The market is changing too. Where new Chinese millionaires were eager to buy top-of-the-range Audi A8s, BMW 7 series and Mercedes S class limousines, imported from Germany and with fat profit margins, the next generation of middle-class buyers will want smaller cars. Many of these will be made in China, and expect the little Audi A3, BMW 1 series and Mercedes A and B class cars to lead the way.

“Profit contribution (to BMW, Audi and Mercedes) from China will peak in 2013. We think strong volume growth of between 15 and 20 per cent per year will not be enough to keep China profits growing,” Morgan Stanley said.

The report said most of the volume growth will come from smaller cars with much lower profit margins, with a 10 per cent annual decline in average profit per vehicle.

“We also believe that profit contribution to the respective (German) auto divisions will peak in 2013 at 40 to 43 per cent, declining towards around 35 per cent by 2015,” the report said.

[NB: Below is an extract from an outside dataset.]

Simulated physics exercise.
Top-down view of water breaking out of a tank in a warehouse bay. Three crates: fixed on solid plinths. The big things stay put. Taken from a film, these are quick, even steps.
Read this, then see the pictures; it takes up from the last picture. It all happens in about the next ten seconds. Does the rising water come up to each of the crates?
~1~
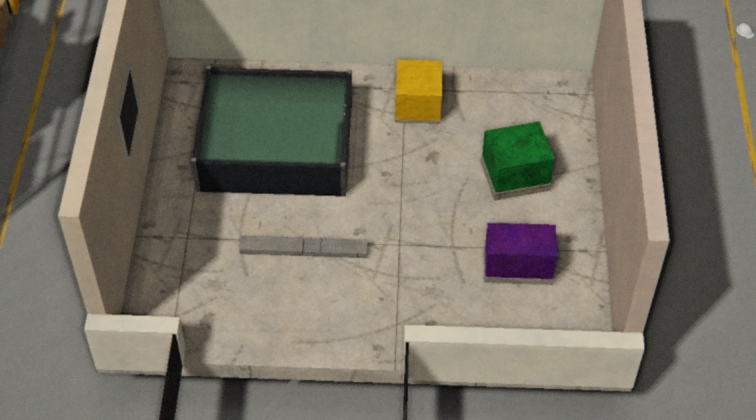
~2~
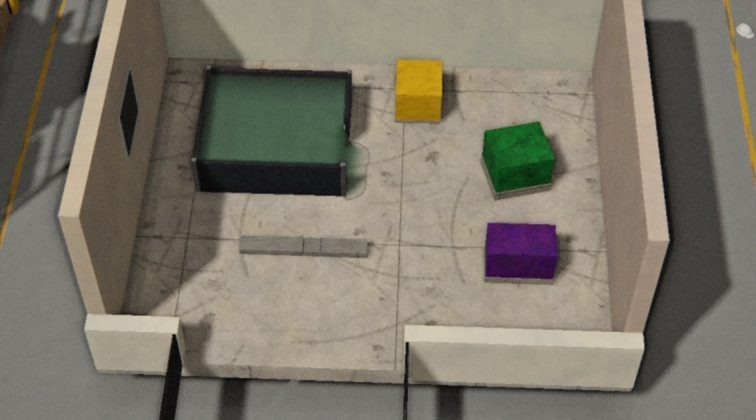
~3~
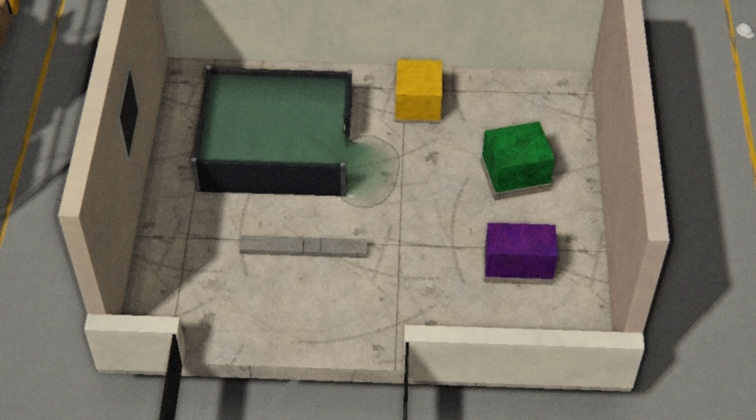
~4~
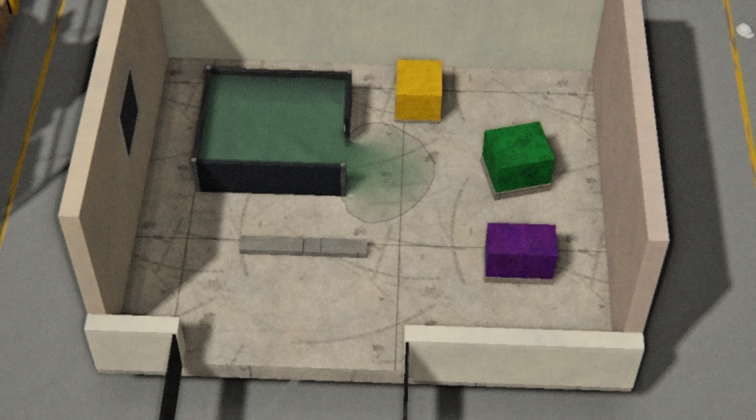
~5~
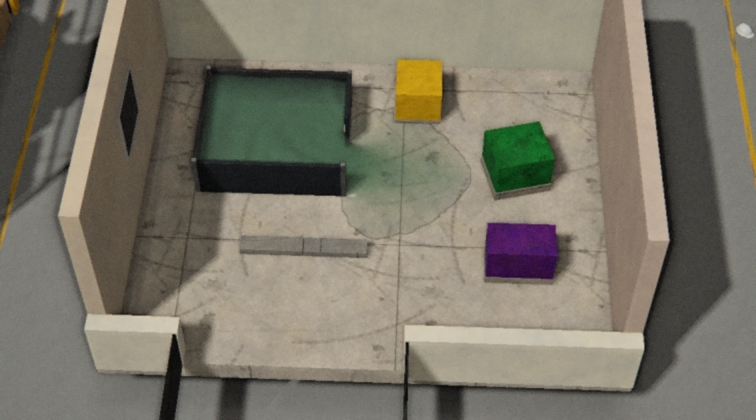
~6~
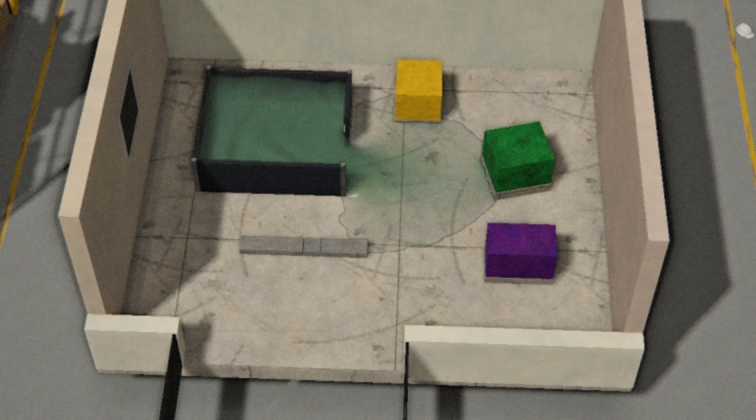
The purple crate - yes, it does. The green crate - yes, it does. The yellow crate - yes, it does.
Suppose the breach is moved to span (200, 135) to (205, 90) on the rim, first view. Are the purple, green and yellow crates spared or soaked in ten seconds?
Crate by crate: Purple - left alone; green - left alone; yellow - hit.
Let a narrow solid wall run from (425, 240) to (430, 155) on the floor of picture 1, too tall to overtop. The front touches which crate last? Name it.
It's the purple-painted one.
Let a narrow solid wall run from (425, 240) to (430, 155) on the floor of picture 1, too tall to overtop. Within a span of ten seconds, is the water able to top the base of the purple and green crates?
As I see it, purple is untouched, while green is untouched.
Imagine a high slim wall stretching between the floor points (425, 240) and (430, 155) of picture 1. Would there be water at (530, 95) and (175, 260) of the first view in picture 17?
As listed: Covered, not flooded.
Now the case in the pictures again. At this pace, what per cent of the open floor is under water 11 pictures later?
My guess is around 40 in a hundred.
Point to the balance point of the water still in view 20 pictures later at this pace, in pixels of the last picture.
Centre of mass: Roughly (399, 174).
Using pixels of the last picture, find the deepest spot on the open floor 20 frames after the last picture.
My pick is (561, 109).
A moment on, water covers 25 % of the floor; the purple crate water round its plinth, the green crate water round its plinth, the yellow crate water round its plinth.
Next, water covers 40 % of the floor; the purple crate water round its plinth, the green crate water round its plinth, the yellow crate water round its plinth.
Then, water covers 45 % of the floor; the purple crate water round its plinth, the green crate water round its plinth, the yellow crate water round its plinth.
Later, water covers 65 % of the floor; the purple crate water round its plinth, the green crate water round its plinth, the yellow crate water round its plinth.
In the end, water covers 90 % of the floor; the purple crate was topped, the green crate was topped, the yellow crate was topped.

“An increasing share of local production means more profits will have to be shared with the Chinese joint venture partners,” it said.

China became the world’s biggest car market in 2009, when sales reached 13.6 million, according to Chinese data, taking over from the U.S.

Auto loans the key
According to Morgan Stanley, as China’s economy develops and average incomes rise, so will demand for luxurious, German small cars.

“Growth in average income should bring more drivers into the entry-premium segment. We believe a large number of young professionals exist, having the income but perhaps not the cash to buy German premium brands. As penetration of auto loans increases, we think so will sales of entry-premium cars,” the report said.